En esta relación surge claro que el Poder Judicial del Reino de España no ha funcionado para resolver el conflicto. Ni en los fallos anteriores, ni en el reciente. Si la única vía idónea es precisamente la que no se ha implementado, la negociación política, ¿Cuál es la verdadera jerarquía de Cataluña? Su entidad real, material, más allá de las formas ¿Será necesario el reconocimiento de la legitimidad de las posiciones que se sostienen por las diversas partes, que paradójicamente, invocan la soberanía popular como fuente de razón?
Quizá se podrá admitir que las colectividades territoriales que fundan un estado nación mantienen, sino la soberanía, ciertos derechos análogos, incluso el de negociar su permanencia; o el de resolverla por diversos sistemas, como pasó en Canadá con el Quebec, potestad reconocida por el máximo tribunal de aquel país.

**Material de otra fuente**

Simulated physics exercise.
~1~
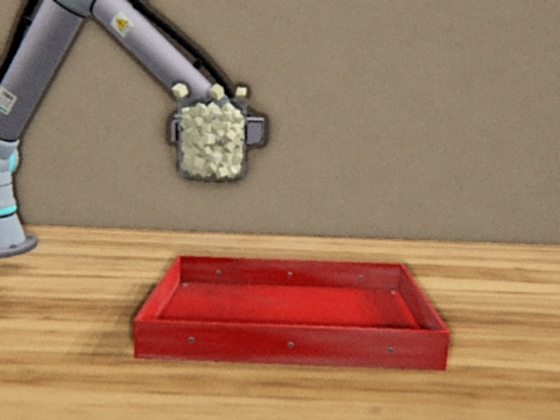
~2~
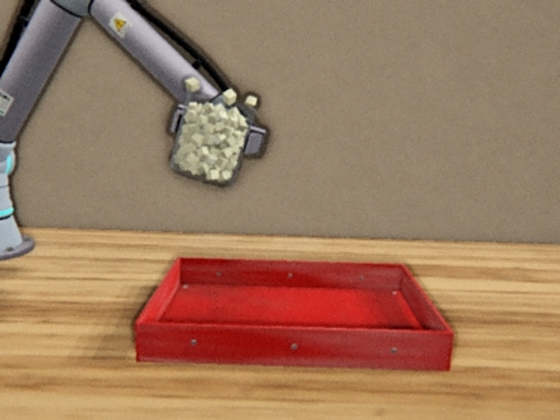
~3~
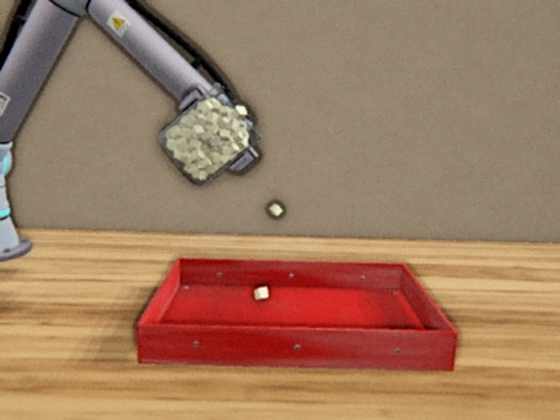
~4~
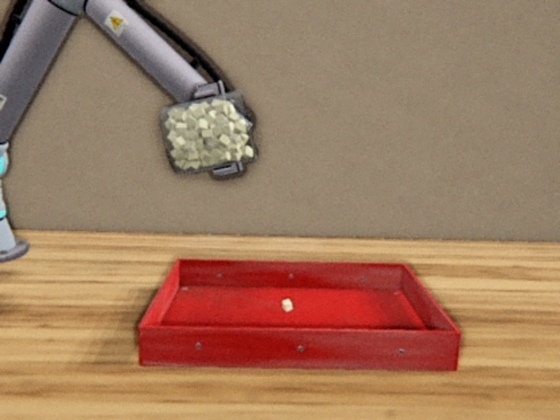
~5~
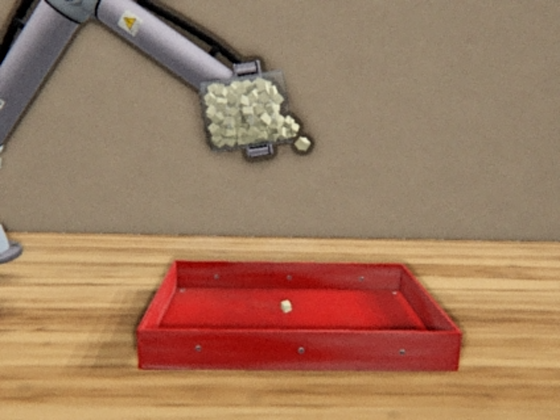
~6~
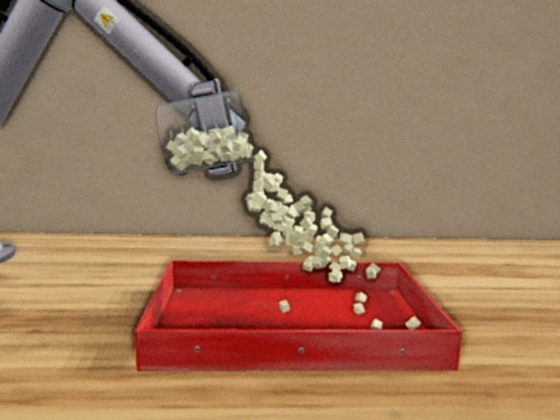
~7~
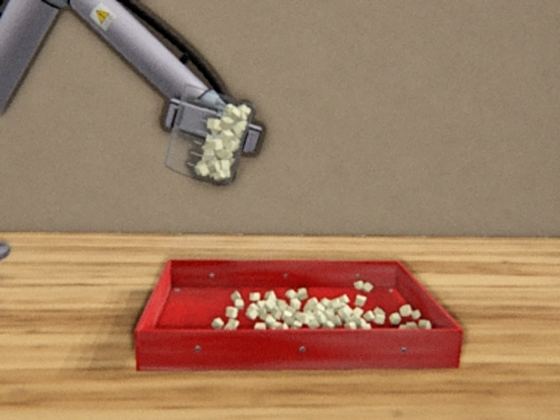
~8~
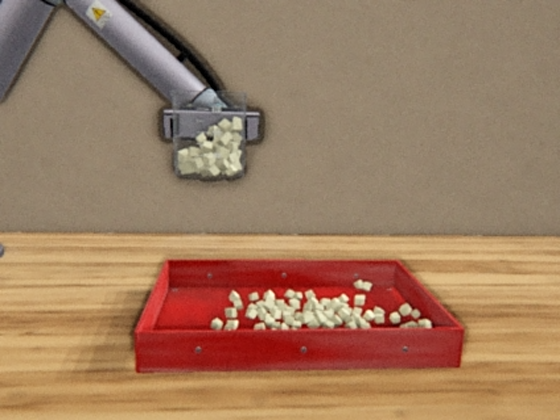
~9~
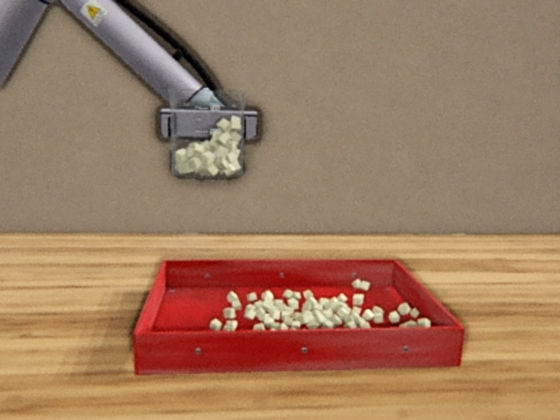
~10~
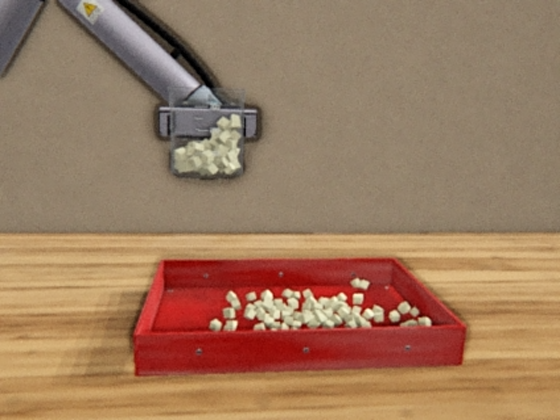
In this clip, a robot arm tips a clear beaker of pale vegetable dice above a red tray on a wooden table, first dropping a stray piece, then pouring many to the right before turning upright, leaving dice scattered in the tray and some still in the beaker.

Casi con seguridad, la próxima instancia se dirimirá en el Tribunal Europeo de Derecho Humanos. La transferencia de la negociación política a los tribunales es lo que llevó al conflicto catalán hasta aquí. La caracterización de las “partes” y la consideración de su destino como ente colectivo (nacional o subnacional) será fundamental.
No sería extraño que una sentencia, sin expresarse sobre el fondo pero haciendo estos distingos, los obligue a una negociación de alto nivel. Porque ningún fallo, ante el medular sentido político del conflicto, hará estricta “justicia”: ésta sólo llegará con negociaciones suficientes y legítimas.